ECB、政策金利据え置き―次回12月会合で資産買い入れ規模拡大を示唆
2020/10/30 11:02
<チェックポイント>
●緊急債券買い入れ制度「PEPP」の規模を1.35兆ユーロで維持
●12月に最新の経済見通しに基づき金融政策を再考する―ラガルド総裁
●ロックダウン規制を考えると10-12月期GDPの下ブレは避けられない―ラガルド総裁
ECB(欧州中央銀行)は29日の定例理事会で、主要政策金利のうち、市場介入金利である定例買いオペの最低応札金利(リファイナンス金利)を0.00%に、また、下限の中銀預金金利をマイナス0.50%に、上限の限界貸出金利を0.25%に、いずれも据え置くことを全員一致で決めた。政策金利の据え置きは前回9月会合に続いて4会合連続。
量的金融緩和(QE)についても、3月18日の緊急理事会で、コロナ危機対策として導入を決めた緊急債券買い入れプログラム「PEPP」の規模を現在の1兆3500億ユーロに据え置くことを決めた。21年6月末までとする期限も変えていない。PEPPの買い入れ資産の対象には既存の資産買い入れプログラム「APP」の対象資産がすべて含まれるほか、信用格付けが低いため、これまで買い入れ要件を満たしていなかったギリシャ国債も買い入れの対象に含まれる。
さらに、買い入れ期限が到来する21年7月以降についても新規の買い入れは行わない代わりに、22年12月末まで買い入れた国債の満期償還金を再投資する、いわゆるロールオフ(過剰流動性を吸収するための不胎化政策)を行う方針も据え置いた。

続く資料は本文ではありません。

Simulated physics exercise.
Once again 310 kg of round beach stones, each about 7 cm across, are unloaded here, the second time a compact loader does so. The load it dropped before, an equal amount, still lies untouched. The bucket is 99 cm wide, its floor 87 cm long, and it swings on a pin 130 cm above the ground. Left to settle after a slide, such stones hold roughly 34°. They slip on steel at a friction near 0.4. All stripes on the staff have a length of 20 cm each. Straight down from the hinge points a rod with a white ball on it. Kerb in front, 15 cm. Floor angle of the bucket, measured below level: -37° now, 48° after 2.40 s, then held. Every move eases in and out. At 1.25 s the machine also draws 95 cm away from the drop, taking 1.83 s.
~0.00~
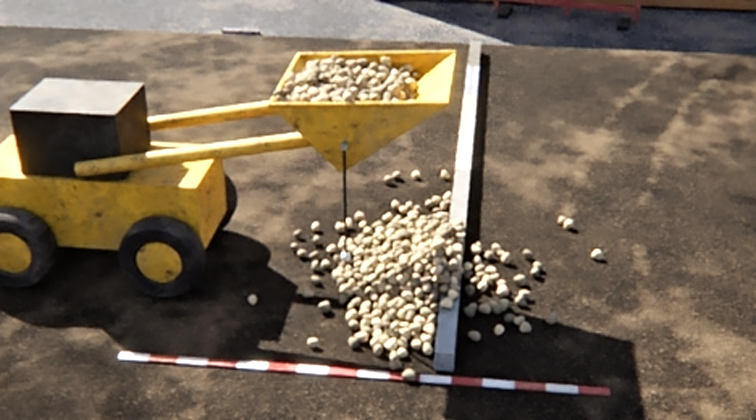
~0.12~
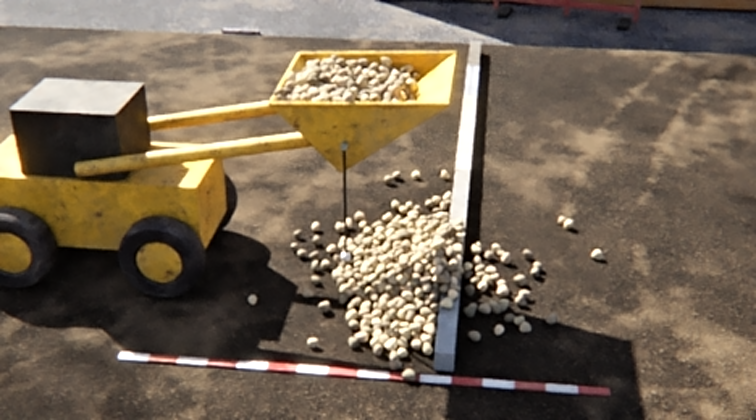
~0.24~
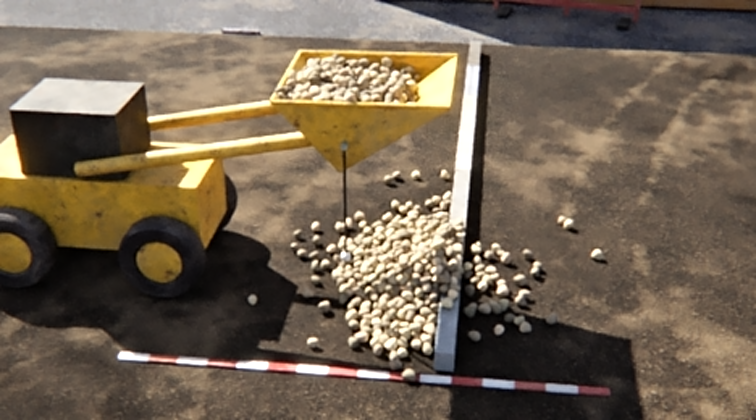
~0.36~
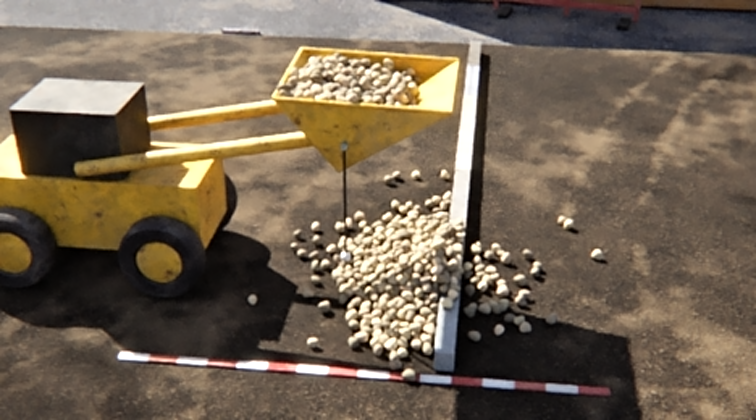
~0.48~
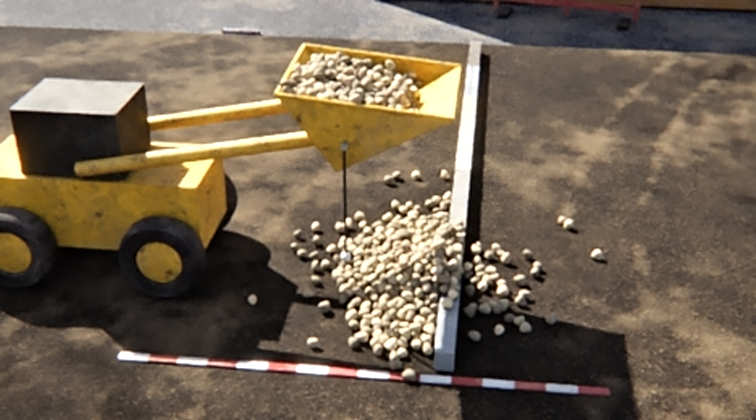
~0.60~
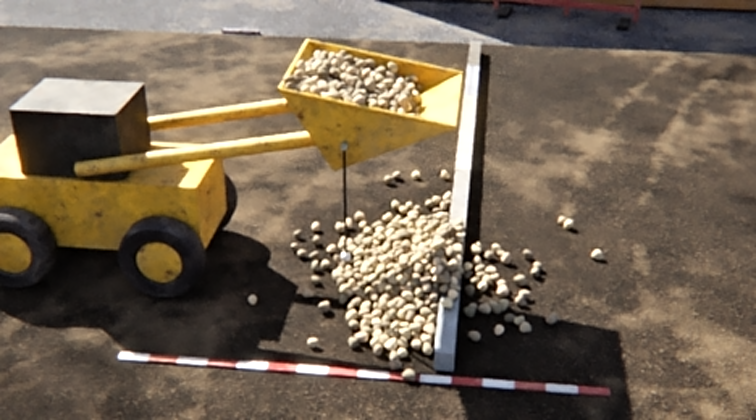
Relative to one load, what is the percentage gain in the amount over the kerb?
A gain of about 36 per cent.
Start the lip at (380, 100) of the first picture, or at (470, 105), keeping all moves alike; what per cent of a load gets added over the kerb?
Near 0 in a hundred first, near 55 in a hundred second.
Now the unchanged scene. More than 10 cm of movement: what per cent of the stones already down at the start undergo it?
About 20 %.
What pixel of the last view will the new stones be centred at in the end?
Their centre ends up near (422, 264).
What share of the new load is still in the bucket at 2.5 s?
Held: Around 0 % of the load.
After 1.8 s the floor is at 35°; in per cent of one load, 54 in the bucket, 132 on this side of the kerb, 13 over the kerb; the foremost stones are at (552, 265).
After 2.5 s the floor is at 48°; in per cent of one load, 0 in the bucket, 157 on this side of the kerb, 43 over the kerb; the foremost stones are at (599, 282).
After 3.5 s the floor is at 48°; in per cent of one load, 0 in the bucket, 157 on this side of the kerb, 43 over the kerb; the foremost stones are at (637, 302).
After 6.1 s the floor is at 48°; in per cent of one load, 0 in the bucket, 157 on this side of the kerb, 43 over the kerb; the foremost stones are at (637, 302). Net gain over the kerb, 36.
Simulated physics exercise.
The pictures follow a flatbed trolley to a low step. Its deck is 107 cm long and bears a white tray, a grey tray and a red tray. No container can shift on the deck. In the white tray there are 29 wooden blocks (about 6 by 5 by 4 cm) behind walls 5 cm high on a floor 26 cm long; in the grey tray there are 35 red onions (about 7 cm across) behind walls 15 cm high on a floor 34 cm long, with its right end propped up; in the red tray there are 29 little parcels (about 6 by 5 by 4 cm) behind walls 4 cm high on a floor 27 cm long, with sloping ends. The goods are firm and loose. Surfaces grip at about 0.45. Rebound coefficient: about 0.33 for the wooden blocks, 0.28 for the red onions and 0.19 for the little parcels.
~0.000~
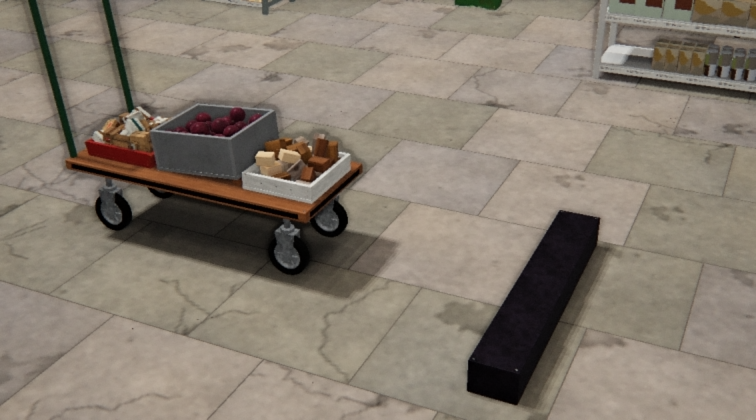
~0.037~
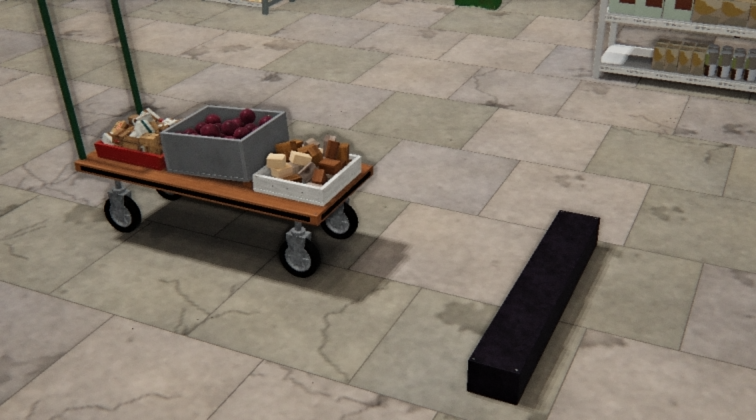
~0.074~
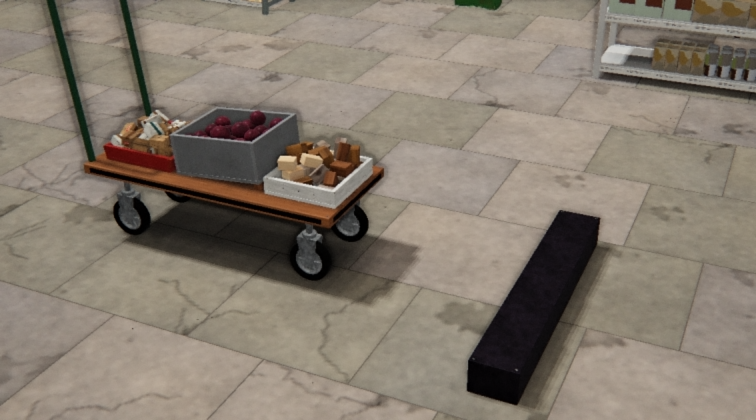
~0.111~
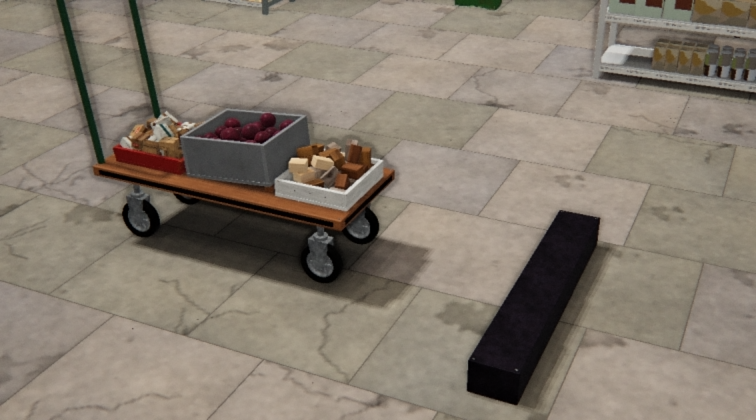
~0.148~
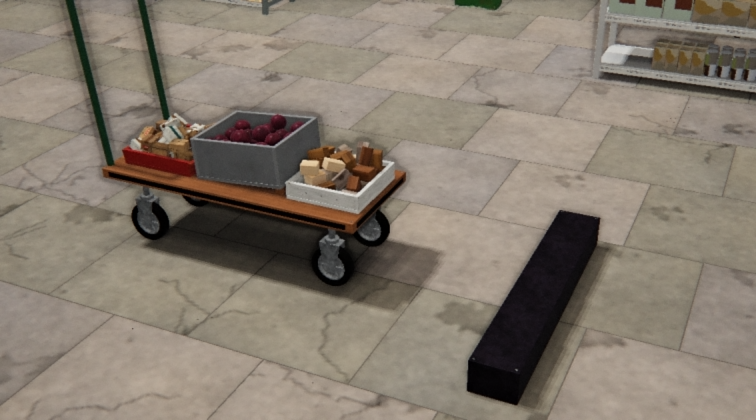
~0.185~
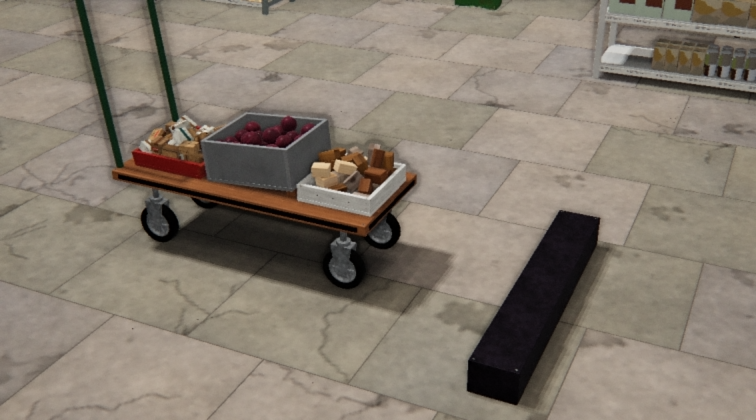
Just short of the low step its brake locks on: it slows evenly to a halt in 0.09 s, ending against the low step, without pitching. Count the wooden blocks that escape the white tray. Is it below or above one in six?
It sheds less than a sixth of them.
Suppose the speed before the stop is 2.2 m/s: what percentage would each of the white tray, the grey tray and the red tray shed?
Then white tray 20, grey tray 0, red tray 0 per cent.
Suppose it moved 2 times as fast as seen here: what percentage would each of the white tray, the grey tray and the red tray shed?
Then white tray 20, grey tray 0, red tray 10 per cent.
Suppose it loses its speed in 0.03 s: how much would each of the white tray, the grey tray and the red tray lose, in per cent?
In that case white tray 10, grey tray 0, red tray 0 per cent.
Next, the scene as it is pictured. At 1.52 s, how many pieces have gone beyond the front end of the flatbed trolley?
About 1.
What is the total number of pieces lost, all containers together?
About 1.
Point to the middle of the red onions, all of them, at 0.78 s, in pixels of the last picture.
Near (400, 174).
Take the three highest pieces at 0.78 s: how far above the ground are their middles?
Roughly 48 cm.
After 0.56 s, braking starts.
After 0.66 s, the white tray has all 29, the grey tray has all 35 and the red tray has all 29.
After 0.78 s, the white tray is down by 1 of 29, the grey tray has all 35 and the red tray has all 29.
After 1.01 s, the white tray is down by 1 of 29, the grey tray has all 35 and the red tray has all 29.
Outcome (at 1.52 s), the white tray is down by 1 of 29, the grey tray has all 35 and the red tray has all 29. Asked share, 1 of 29, 3 per cent.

ただ、足元はスペインとイタリアの新型コロナ感染再拡大によるロックダウン(都市封鎖)に続いて、フランスとドイツも11月末、または12月1日までロックダウンの再導入を決めたことを受け、ECBは景気刺激のため、12月10日の次回会合でPEPPによる資産買い入れ規模を拡大し、金融緩和を一段と進める可能性を示唆している。
ラガルドECB総裁は会合後の会見で、PEPPの規模拡大の可能性について報道陣から問われると、「理事会メンバーは(景気刺激を強めるため)金融政策を再考する必要があることで意見が一致している。どんなものが出てくるかは今後のパンデミックの拡大や感染阻止の新たな規制措置などに左右されるが、理事会は疑いもなく、経済・金融状況が金融政策手段の再考を正当化すると考えている」と述べた。
今後の金融政策については、前回会合時と同様に、「今後は経済予測の期間中、インフレ見通しが2%上昇をやや下回る水準(物価目標)に十分に収束するまで、政策金利は現在の水準か、または、一段と低い水準となることが予想される」とし、将来の利下げに含みを残した。これはECBが19年9月に初めて採用した、中銀が市場と対話を重視し、前もって将来における金融政策の方針を表明するフォワードガイダンスだ。しかし、市場では利下げ余地は少ないとみている。
ユーロ圏10-12月期の景気見通しについて、ラガルド総裁は会見で、「あす(30日)発表される7-9月期GDP(国内総生産)伸び率(市場予想は前期比7%減)は上振れのサプライズとなる可能性があるが、10-12月期についてはユーロ圏各国がロックダウン規制を発表したことを考えると、もし11月が厳しい経済状況となれば伸びは下ブレすると思われる」と悲観的に見ている。市場では10-12月期のGDPは前期比1.1%減と予想しているが、ロックダウンが1カ月続けば、さらに0.8-2%の下ブレを予想している。
次回の金融政策決定会合は12月10日に開かれる予定。